ANAHEIM -- It's fitting that Mike Scioscia happens to be a big Bruce Springsteen fan.

His Angels teams certainly are born to run, even if nobody is calling them tramps.

This season has been no exception. In fact, they're running even more with the arrival of Bobby Abreu, who feels reborn on the West Coast, and an emerging cast of young speed merchants led by Erick Aybar.

For Abreu, signed to a $5 million one-year free-agent contract on the eve of Spring Training, the Angels turned out to be a heavenly destination.

"I love it here," Abreu said. "The style of game they play is perfect for me. Scioscia is a manager who lets you play. He wants you to be aggressive on the bases. He doesn't get mad if you try to take the extra base. He only gets upset if you don't."

Celebrating his newfound freedom in the form of a green light, Abreu amped it up to 30 steals this season, becoming only the fifth player in history with 30 steals and 100 RBIs in five seasons.

Leadoff catalyst Chone Figgins, in a career year, raised his steals total from 34 to 42, largely because he was on base more often in raising his on-base percentage from .367 to .395.

Torii Hunter stole 18 bases despite missing a month with a groin injury. Erick Aybar delivered 14 thefts, and Maicer Izturis (13) and Howard Kendrick (11) also reached double figures despite spending most of the season sharing second base.

"This is our most athletic team," said Figgins, one of three players left from the 2002 championship club along with John Lackey and Scot Shields.

"With Bobby, Aybar, Izzy, Torii, Kendrick, bringing Junior [Gary Matthews Jr.] off the bench ... we've got a lot of athletes, man. [Former Angels outfielder] Garret [Anderson] is a great athlete, and he'd go first to third, but Bobby steals bases.

"The big difference this year is that we're healthy. We haven't been this healthy the past few years."

As a team, the Angels improved from 129 steals last season to 148, leading the Majors in going first to third on singles 119 times.

Setting a franchise record with 883 runs scored, the club led the Majors by batting .285 and with runners in scoring position at .295 -- up from .279 last season.

Aybar led the club with his .312 average, with Kendry Morales at .306 while leading the team with 34 homers and 108 RBIs. Hunter missed his first .300 season by one hit, settling for a career-best .299. Figgins, at .298, also was on the threshold of .300.

No player was as transformed as Aybar, who was unable to get a squeeze bunt down in the ninth inning of Game 4 of the 2008 American League Division Series in Boston. The call by Scioscia was debated for weeks after the Red Sox ended the Angels' season with a run in the bottom half of the inning.

"We play the game aggressively," Figgins said. "It's who we are."

Crestfallen that night in Boston, Aybar handled the adversity in a manner reflecting high character.

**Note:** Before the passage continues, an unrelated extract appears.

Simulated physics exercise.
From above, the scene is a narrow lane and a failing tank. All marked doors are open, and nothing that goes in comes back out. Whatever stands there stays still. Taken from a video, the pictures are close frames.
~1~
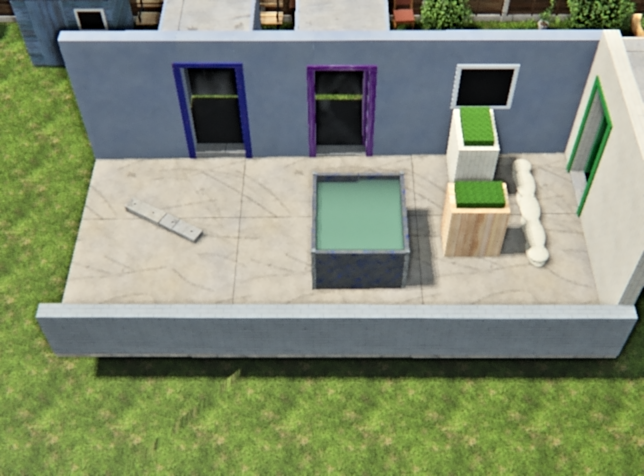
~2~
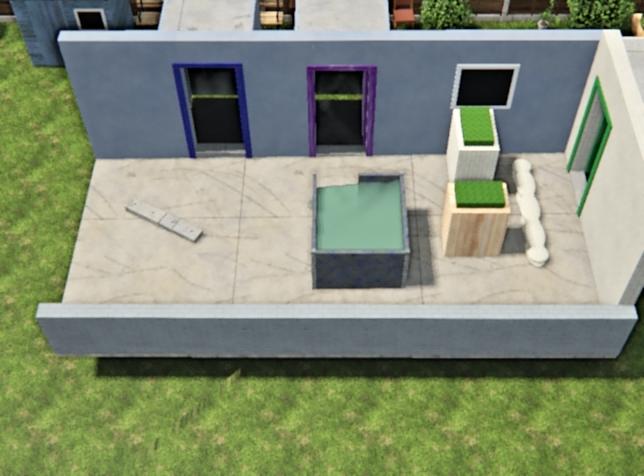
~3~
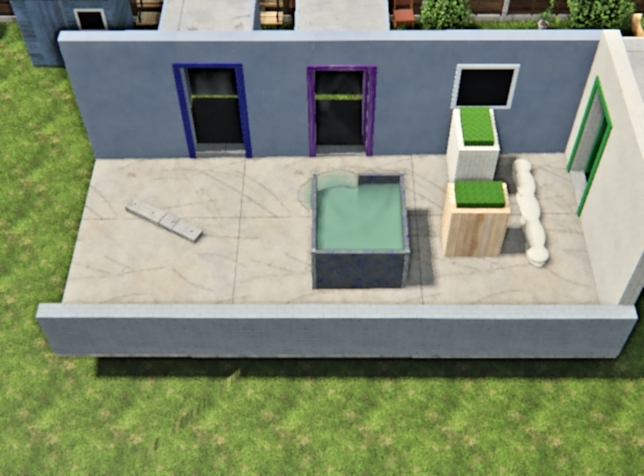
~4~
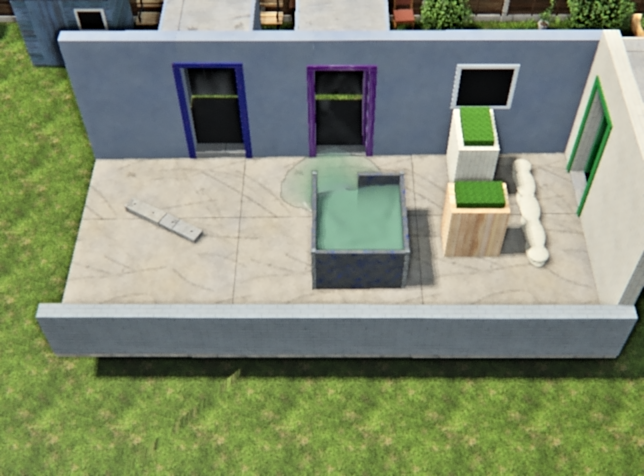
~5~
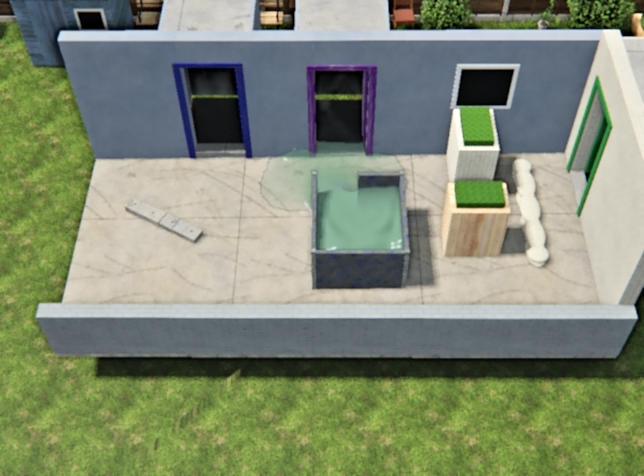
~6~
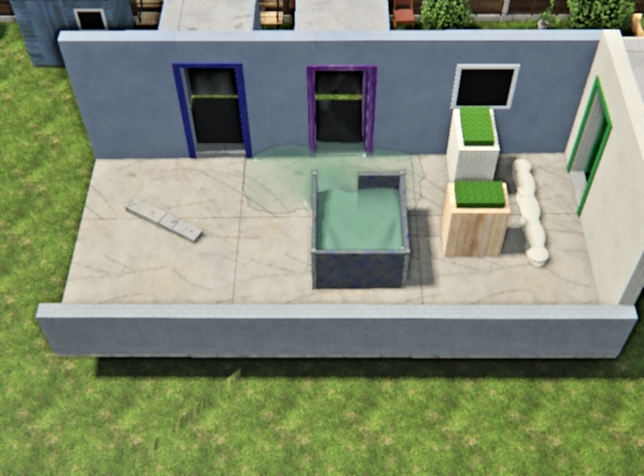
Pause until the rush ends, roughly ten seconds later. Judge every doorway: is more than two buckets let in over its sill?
As I see it, the blue door is going to stay within two buckets, the purple door is going to be swamped, the green door is going to stay within two buckets.
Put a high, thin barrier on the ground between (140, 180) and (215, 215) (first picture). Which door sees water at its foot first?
First comes the purple one.
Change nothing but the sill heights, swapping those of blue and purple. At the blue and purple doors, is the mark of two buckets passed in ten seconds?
Then: The blue door exceeds the limit; the purple door exceeds the limit.
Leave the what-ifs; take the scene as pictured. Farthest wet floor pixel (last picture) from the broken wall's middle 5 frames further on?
I'd put it around (119, 162).
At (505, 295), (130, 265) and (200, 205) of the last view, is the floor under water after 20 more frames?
Point 1: Not wet; point 2: Not wet; point 3: Drenched.
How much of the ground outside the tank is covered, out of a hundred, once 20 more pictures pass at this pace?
I'd guess some 35 per cent.
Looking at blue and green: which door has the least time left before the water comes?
Answer: The door marked blue.
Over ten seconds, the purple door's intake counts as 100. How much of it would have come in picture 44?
Some 90 per cent.
A moment on, water covers 15 % of the floor; the blue door wet at the sill, nothing in, the purple door far over two buckets in, the green door not reached.
Next, water covers 30 % of the floor; the blue door wet at the sill, nothing in, the purple door far over two buckets in, the green door not reached.
Then, water covers 35 % of the floor; the blue door wet at the sill, nothing in, the purple door far over two buckets in, the green door wet at the sill, nothing in.
Later, water covers 40 % of the floor; the blue door wet at the sill, nothing in, the purple door far over two buckets in, the green door wet at the sill, nothing in.
In the end, water covers 45 % of the floor; the blue door wet at the sill, nothing in, the purple door far over two buckets in, the green door wet at the sill, nothing in.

Working diligently to improve his skills during winter ball and in Spring Training, Aybar led the Majors this season with 18 bunt singles and tied for third in sacrifices with 13. With blinding speed, he tied for third with nine triples, leading the Majors in hitting in July with a .411 average.

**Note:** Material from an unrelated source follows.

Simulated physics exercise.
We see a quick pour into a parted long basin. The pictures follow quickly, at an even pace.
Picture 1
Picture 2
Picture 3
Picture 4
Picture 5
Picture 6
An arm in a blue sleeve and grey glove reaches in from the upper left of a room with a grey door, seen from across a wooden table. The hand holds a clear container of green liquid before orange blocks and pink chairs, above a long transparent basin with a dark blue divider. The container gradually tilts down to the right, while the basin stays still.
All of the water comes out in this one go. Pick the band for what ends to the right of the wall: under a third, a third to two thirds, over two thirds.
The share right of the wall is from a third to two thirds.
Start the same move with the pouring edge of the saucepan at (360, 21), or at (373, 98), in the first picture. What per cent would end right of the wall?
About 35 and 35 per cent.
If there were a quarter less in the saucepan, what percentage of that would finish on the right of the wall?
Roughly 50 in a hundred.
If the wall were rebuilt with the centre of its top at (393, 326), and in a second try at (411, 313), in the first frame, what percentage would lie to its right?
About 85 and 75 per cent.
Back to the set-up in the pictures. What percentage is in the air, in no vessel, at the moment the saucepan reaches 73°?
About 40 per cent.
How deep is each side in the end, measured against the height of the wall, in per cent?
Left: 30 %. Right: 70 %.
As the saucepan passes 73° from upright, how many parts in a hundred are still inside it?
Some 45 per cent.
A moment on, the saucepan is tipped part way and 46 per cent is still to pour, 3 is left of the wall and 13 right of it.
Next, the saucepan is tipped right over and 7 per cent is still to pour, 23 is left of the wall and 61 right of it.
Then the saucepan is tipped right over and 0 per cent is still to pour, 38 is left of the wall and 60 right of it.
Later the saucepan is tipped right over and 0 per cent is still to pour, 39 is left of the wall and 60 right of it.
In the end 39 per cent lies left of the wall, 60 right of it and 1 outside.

"Aybar was a lot more confident this year -- all our young guys were," Figgins said. "I think you have to give Bobby a lot of credit for that. Those guys really responded to him."

There is no way to measure Abreu's total impact in numbers. Perhaps his biggest influence -- even more important than his 103 RBIs, 96 runs, 30 steals and 165 hits -- has been on athletes such as Aybar, Morales, Izturis and Kendrick, who have used the right fielder wisely as a mentor.

"He's always there when you need him," Izturis said. "Bobby knows the game and likes to help you with anything you want to ask him."

Scioscia watched his offense take flight in June and roll through August with impressive offensive numbers across the board. With Figgins and Abreu kicking into high gear at the top of the order, they averaged 5.7 runs per game in June, 7.1 in July and 6.2 in August.

A September swoon created some concerns, but the offense emerged from the slump with a late flurry -- averaging 6.3 runs over the last nine games -- and looks to be back in prime operating order for the Red Sox.

"Our guys on the basepaths have done a tremendous job," Scioscia said. "All our guys have gotten good secondary leads and made good reads out there. And the added batter's box offense has made a difference.

"Bobby's fit right into what we do. I talked to Bobby when we were trying to sign him and said, 'We really want to push you, to get after it on the bases.' He said, 'Hey, that's my style, my game.' He's been a great contributor to our running game."

Born to run, Abreu came to the right place.